The Southold Town Board has officially notified local wineries that food trucks are not a permitted use within the town code. Southold Town Supervisor Scott Russell and Councilman Bill Ruland, member of the Agricultural Advisory Committee, met with local winery representatives at an informal meeting June 1.

According to town code, food trucks are not allowed in agricultural residential zones.

“[Food truck] popularity is growing and we are seeing them in more and more locations,” Mr. Russell said. “The board agreed that we needed to get out and remind people that they are prohibited by code in those zones.”

He said they discussed the code and told them the town’s plan of action was to individually get the word out and look for compliance. If locations were still found not in compliance, Mr. Russell said the town would issue a notice of violation.

“Basically what we were talking about was … that retailing, whether it’s food trucks, jewelry trucks, pocketbook trucks, anything that people can think of, aren’t allowed to sell in R and AC zones,” Mr. Ruland said. “There is nothing in the code that prohibits them from serving food, they’re just not allowed to charge for it. Which is a sticking point for them.”

Mr. Ruland confirmed that all wineries that have a food truck on site were visited and told the trucks were not allowed, but no citations were given out yet.

He added that there were several complaints from deli and restaurant owners that the food trucks created an uneven playing field.

When asked why some winery owners might feel they are being unfairly targeted by the town, Mr. Ruland said, “The only reason they may feel that way is that the majority of food trucks showed up at wineries. Food trucks can show up at other events and meet with the same visit from code enforcement.”

Those with peddler’s licenses will not be affected by this crackdown because they are permitted to travel to different locations to sell things, but cannot stay in one location for longer than 15 minutes.

At a special town board meeting last Wednesday, winery owners spoke during the public session, which Mr. Ruland described as “heated.”

“There are certain winery licenses that are required to provide some kind of food if they’re going to pour by the glass,” said Steve Bate, acting Long Island Wine Council director. He was also present at the meeting. “That’s what we call conflicting requirements. We hope we can work something out with the town and work on a longer term solution in terms of permitted uses at wineries.”

“Wineries [used to] serve crackers and cheese as the sponge for the alcohol and it’s morphed into something far different today,” Mr. Ruland said.

At Tuesday’s Town Board meeting, Mr. Bate asked to relaunch the discussion. He called the issue a “gray area around the permitted uses at wineries.”

Councilman Bob Ghosio said he does not see it as a winery issue.

“It’s a food truck issue,” he said. “It’s not a permitted use.”

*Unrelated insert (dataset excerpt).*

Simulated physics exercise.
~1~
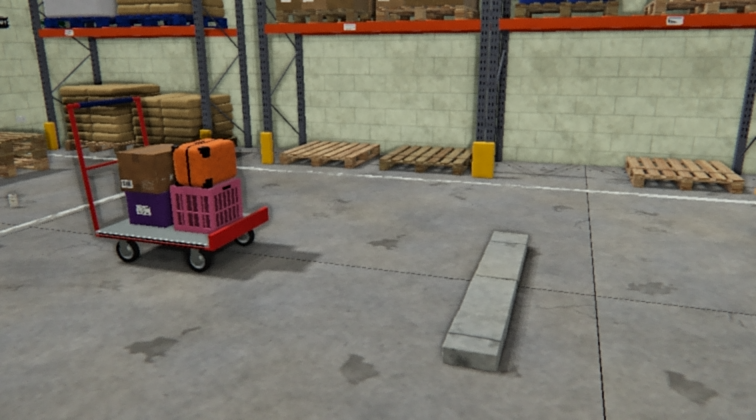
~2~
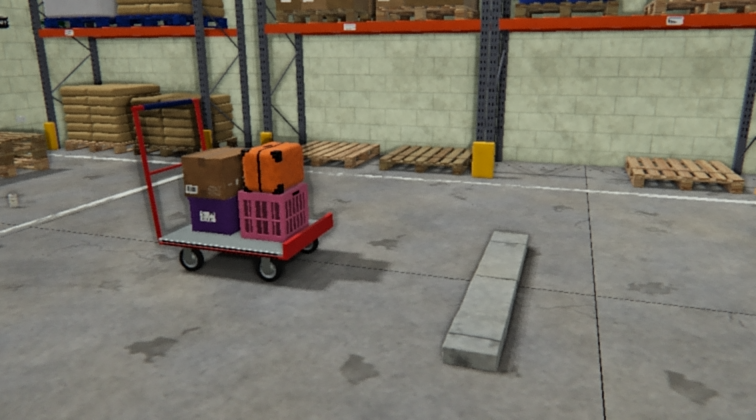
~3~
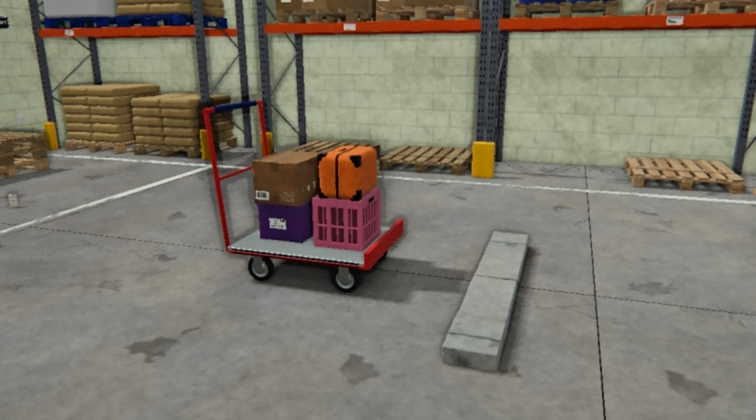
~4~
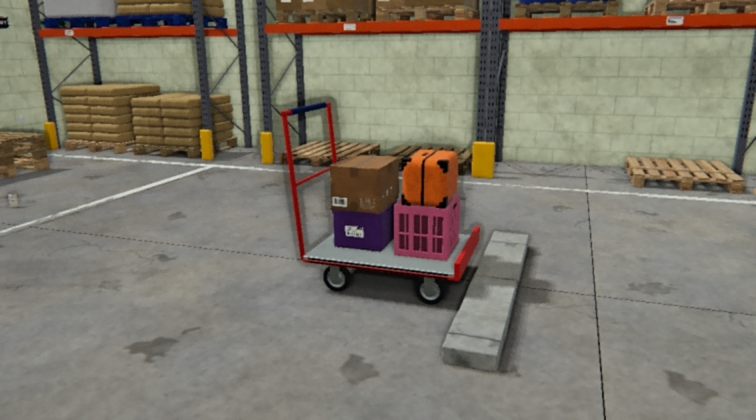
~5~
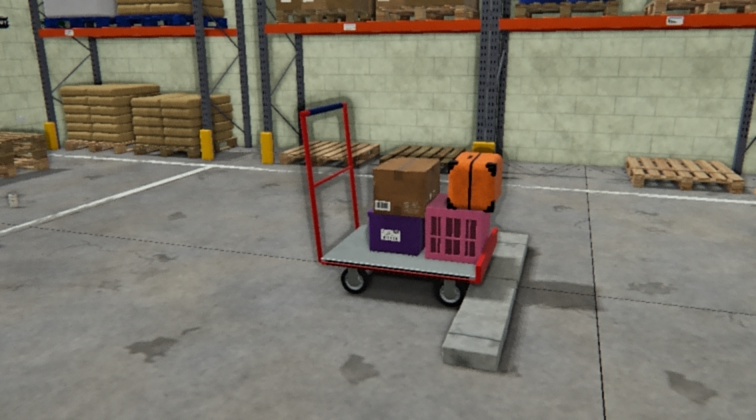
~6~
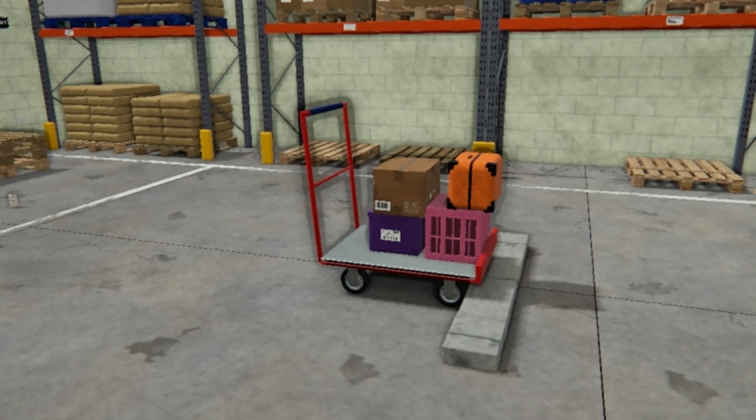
Warehouse floor with a loaded red trolley rolling right, stopping against a concrete beam, its boxes, crate and orange suitcase staying aboard.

Wine council board member Sal Dilberto asked where in the code are food trucks prohibited. The code prohibits retailing in the R-80 and the agricultural zones, the supervisor said. If it’s not a permitted use in the code, it’s not allowed, he said. Wineries are specifically allowed to sell their product in those zones, town attorney Bill Duffy said.

“It would be helpful to flesh some of this stuff out and have it more clear,” Mr. Bate said, addressing the Town Board again.

Mr. Bate later asked if violations are going to be issued, who gets them — the food truck or the winery that’s allowing it to be there?

“It could be both,” the town attorney said.